Der regierungskritische türkische Journalist Can Dündar prangerte den immens gewachsenen Druck auf die Medien an. «Man kann kaum noch atmen», sagte der Chefredaktor der Zeitung «Cumhuriyet» in einem Interview der WDR-Sendung «Aktuelle Stunde». «Es gelten weder Recht, noch Demokratie oder Menschenrechte.» Die laufende Verhaftungswelle in Medien, Justiz und Militär nach dem gescheiterten Putsch habe unter Journalisten eine «allgemeine Atmosphäre des Schweigens und der Selbstzensur» befördert.

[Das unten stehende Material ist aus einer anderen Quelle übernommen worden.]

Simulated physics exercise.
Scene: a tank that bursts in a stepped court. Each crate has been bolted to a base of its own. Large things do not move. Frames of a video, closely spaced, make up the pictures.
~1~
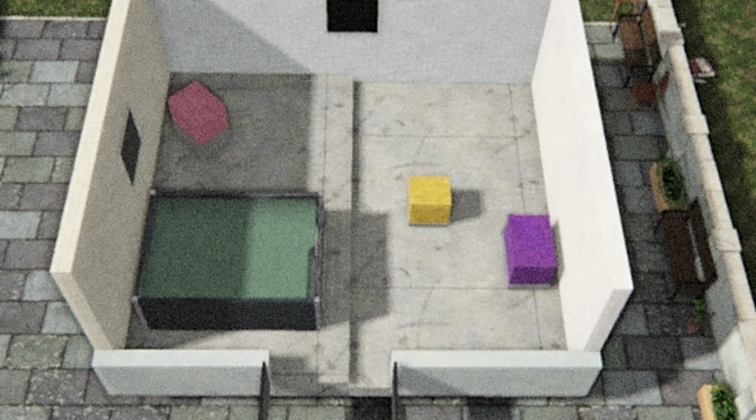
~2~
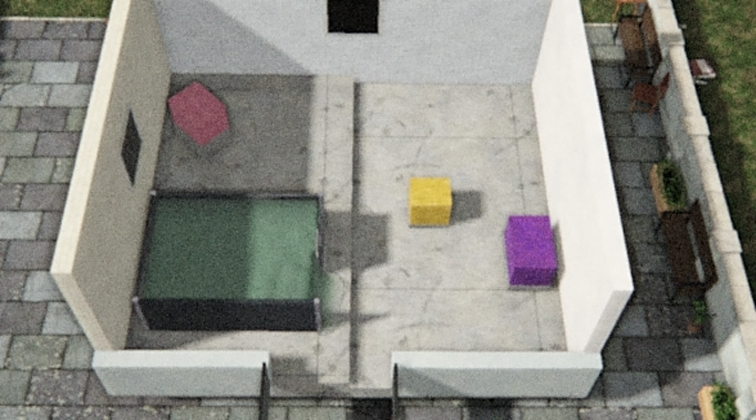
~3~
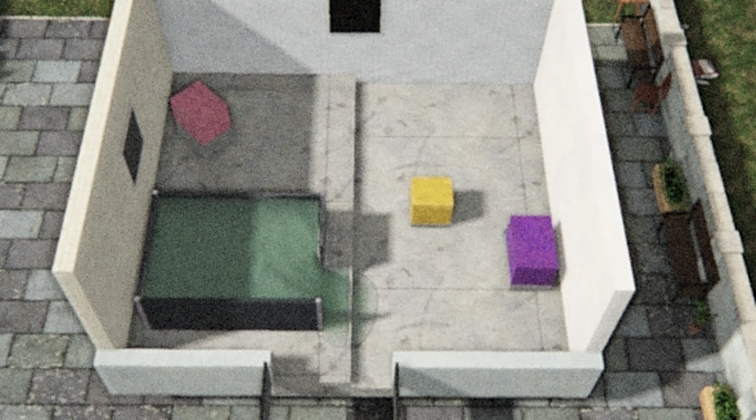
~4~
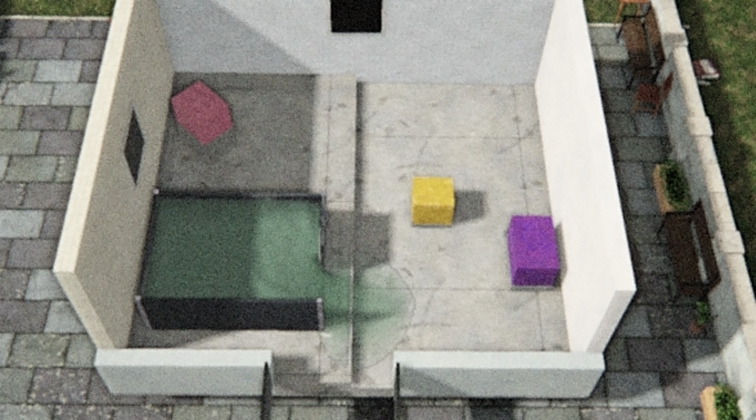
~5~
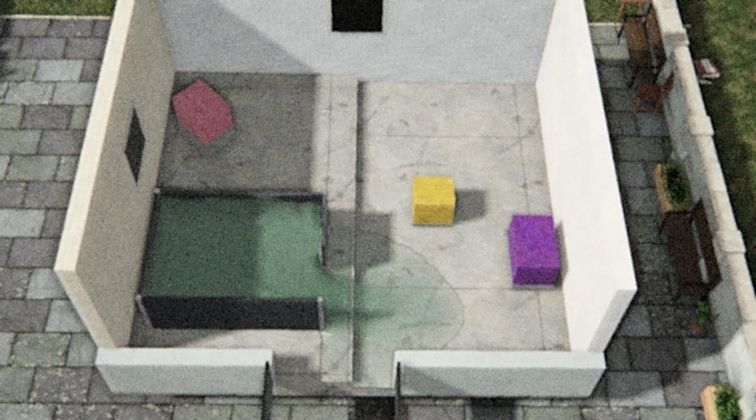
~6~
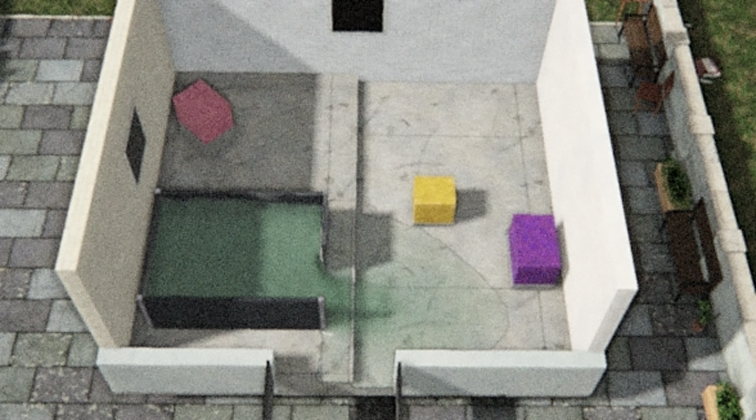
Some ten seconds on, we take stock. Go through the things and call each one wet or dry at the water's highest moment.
Called one by one: The purple crate is wet; the yellow crate is wet; the pink crate is dry.
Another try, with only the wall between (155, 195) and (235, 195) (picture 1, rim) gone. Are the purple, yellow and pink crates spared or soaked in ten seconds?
Result: Purple is swamped; yellow is swamped; pink is swamped.
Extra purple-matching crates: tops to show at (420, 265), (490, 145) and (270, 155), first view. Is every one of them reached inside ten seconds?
Result, in sequence: Is inundated, is inundated, is missed.
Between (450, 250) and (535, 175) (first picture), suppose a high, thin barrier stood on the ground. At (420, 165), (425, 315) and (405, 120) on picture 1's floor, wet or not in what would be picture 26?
Outcome by spot, in order - unwatered, watered, unwatered.
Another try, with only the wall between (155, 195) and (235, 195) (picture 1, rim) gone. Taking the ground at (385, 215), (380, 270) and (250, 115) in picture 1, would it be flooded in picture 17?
Taking them in turn, I get left untouched, then left untouched, then sodden.
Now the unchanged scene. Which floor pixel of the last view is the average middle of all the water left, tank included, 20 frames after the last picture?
Near (374, 269) in the last view.
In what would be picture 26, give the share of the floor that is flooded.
About 45 per cent.
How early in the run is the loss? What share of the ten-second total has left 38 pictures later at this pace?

Dündar war im Mai zu fünf Jahren und zehn Monaten Haft verurteilt worden. Er war schuldig befunden worden, geheime Dokumente veröffentlicht zu haben, die türkische Waffenlieferungen an Islamisten in Syrien 2015 belegen sollen. Derzeit ist er bis zum Berufungsprozess auf freiem Fuss.
Die bei dem Umsturzversuch in der Türkei getöteten Putschisten sollen nun doch nicht auf einem «Friedhof der Verräter» in Istanbul ihre letzte Ruhestätte finden. Istanbuls Bürgermeister Kadir Topbas kündigte nach Angaben aus Regierungskreisen an, einen solchen Friedhof werde es doch nicht geben. Türkische Medien berichteten, ein im Osten Istanbuls auf einem Feld bereits aufgestelltes Schild mit der Aufschrift «Verräter-Friedhof» habe Topbas nach Beratungen mit der Religionsbehörde entfernen lassen.